Many things have contributed to this dilemma but I want to remind you that China still has over 51% of its population in rural settings...... not sure what that says but in the US...... we are riding the agriculture horse into the ground.

 

Honored Advisor

Re: Floor Talk, November 8, 2019 (Report Day)

Finally consider this     the @1% of the population that produces food and fiber for the rest of the population is doing it through technology and foreign labor..... because those cities are not going to provide any labor contribution to its own food supply.  That 82% of the population is not encouraging a career in agriculture.  Even those in agriculture would rather leave than be an employee.  But if forced economically, might consider it as long as the right to complain remains.

When do you know it is a sinking ship?

Frequent Contributor

Re: Floor Talk, November 8, 2019 (Report Day)

Bahaha that' a joke right? I have seen usda speakers at farm show's and you tell it's so scripted and they are a bunch of damn liers,kinda like alot of traders and people that write reports every day.

Highlighted
Senior Contributor

Re: Floor Talk, November 8, 2019 (Report Day)

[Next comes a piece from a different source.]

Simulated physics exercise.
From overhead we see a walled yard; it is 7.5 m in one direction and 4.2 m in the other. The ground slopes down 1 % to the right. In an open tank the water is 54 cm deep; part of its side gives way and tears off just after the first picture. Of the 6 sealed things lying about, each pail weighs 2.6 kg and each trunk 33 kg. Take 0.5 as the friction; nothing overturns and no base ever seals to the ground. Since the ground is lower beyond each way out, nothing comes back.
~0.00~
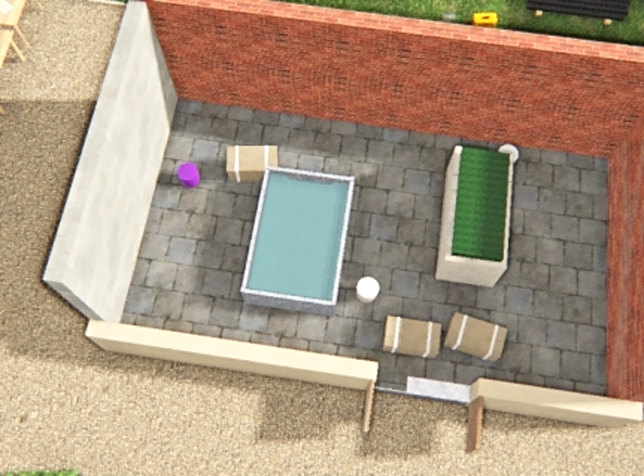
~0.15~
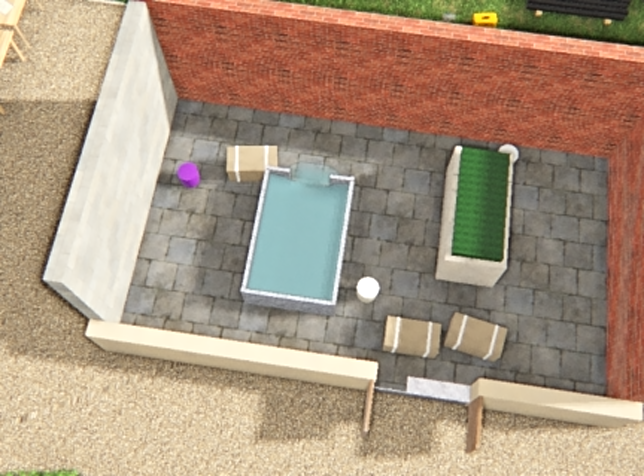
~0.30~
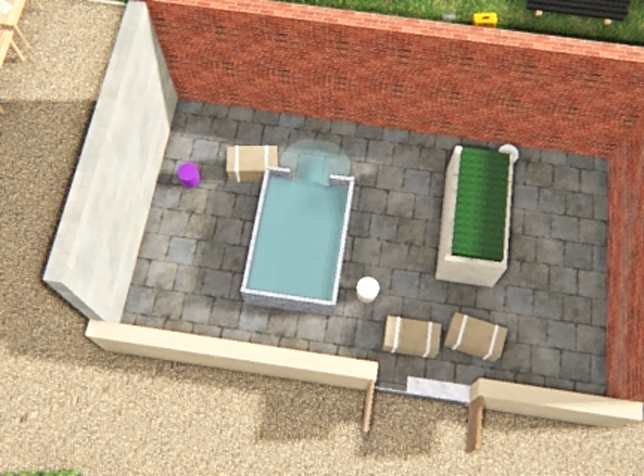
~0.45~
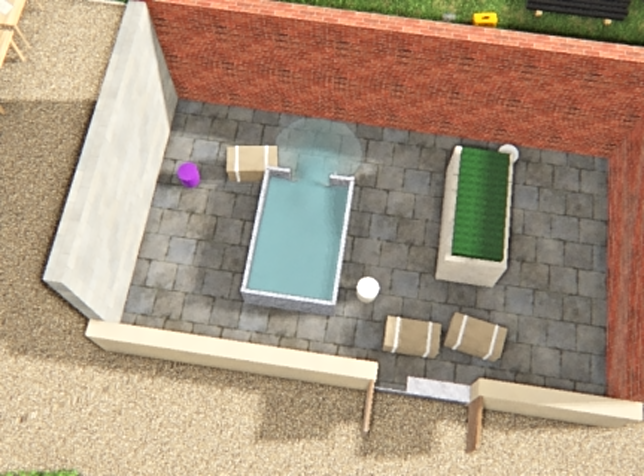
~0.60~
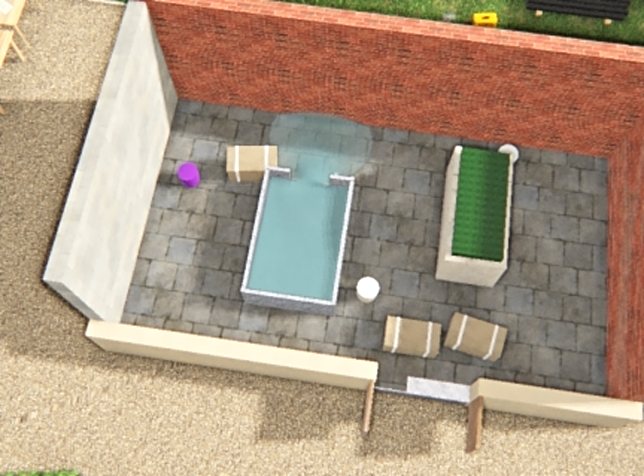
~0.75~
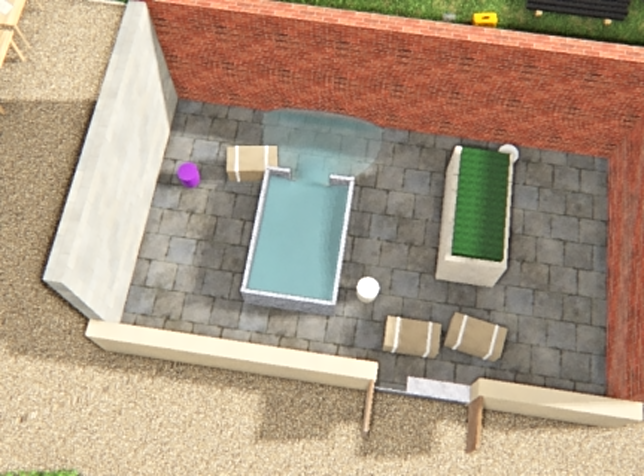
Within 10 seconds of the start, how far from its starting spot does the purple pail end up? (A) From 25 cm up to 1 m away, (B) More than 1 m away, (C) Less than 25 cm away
B.
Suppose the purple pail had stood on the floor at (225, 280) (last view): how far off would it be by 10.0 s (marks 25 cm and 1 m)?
I'd say it lands far off.
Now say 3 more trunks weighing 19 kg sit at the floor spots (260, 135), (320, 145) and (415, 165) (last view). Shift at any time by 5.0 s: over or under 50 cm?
Taking them in the order given: Exceeds it, exceeds it and exceeds it.
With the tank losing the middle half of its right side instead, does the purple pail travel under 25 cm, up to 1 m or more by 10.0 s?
Outcome for the purple pail: Modest displacement.
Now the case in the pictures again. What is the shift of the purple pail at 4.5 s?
Displacement near 140 cm.
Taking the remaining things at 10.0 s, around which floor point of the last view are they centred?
Near (396, 277).
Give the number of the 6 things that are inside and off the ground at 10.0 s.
At that time, 3.
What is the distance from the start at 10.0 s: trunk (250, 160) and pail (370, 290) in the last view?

Traded lower for weeks anticipating this report near six week lows today, all for this BS?  Another report another dollar in the pockets of the thieves that have completely ignored this entire season.  Now, far enough along to ride the train into 2020 bumper record crop without ever losing a step in this ridiculous suppressed market.  What a joke ! Mike nobody blames you just doing  your job, however there’s no way you yourself can believe and support this upside down system.  With the late planting and PP acres alone markets should have spiked to 2012 levels.   How do these guys sleep at night unbelievable.?.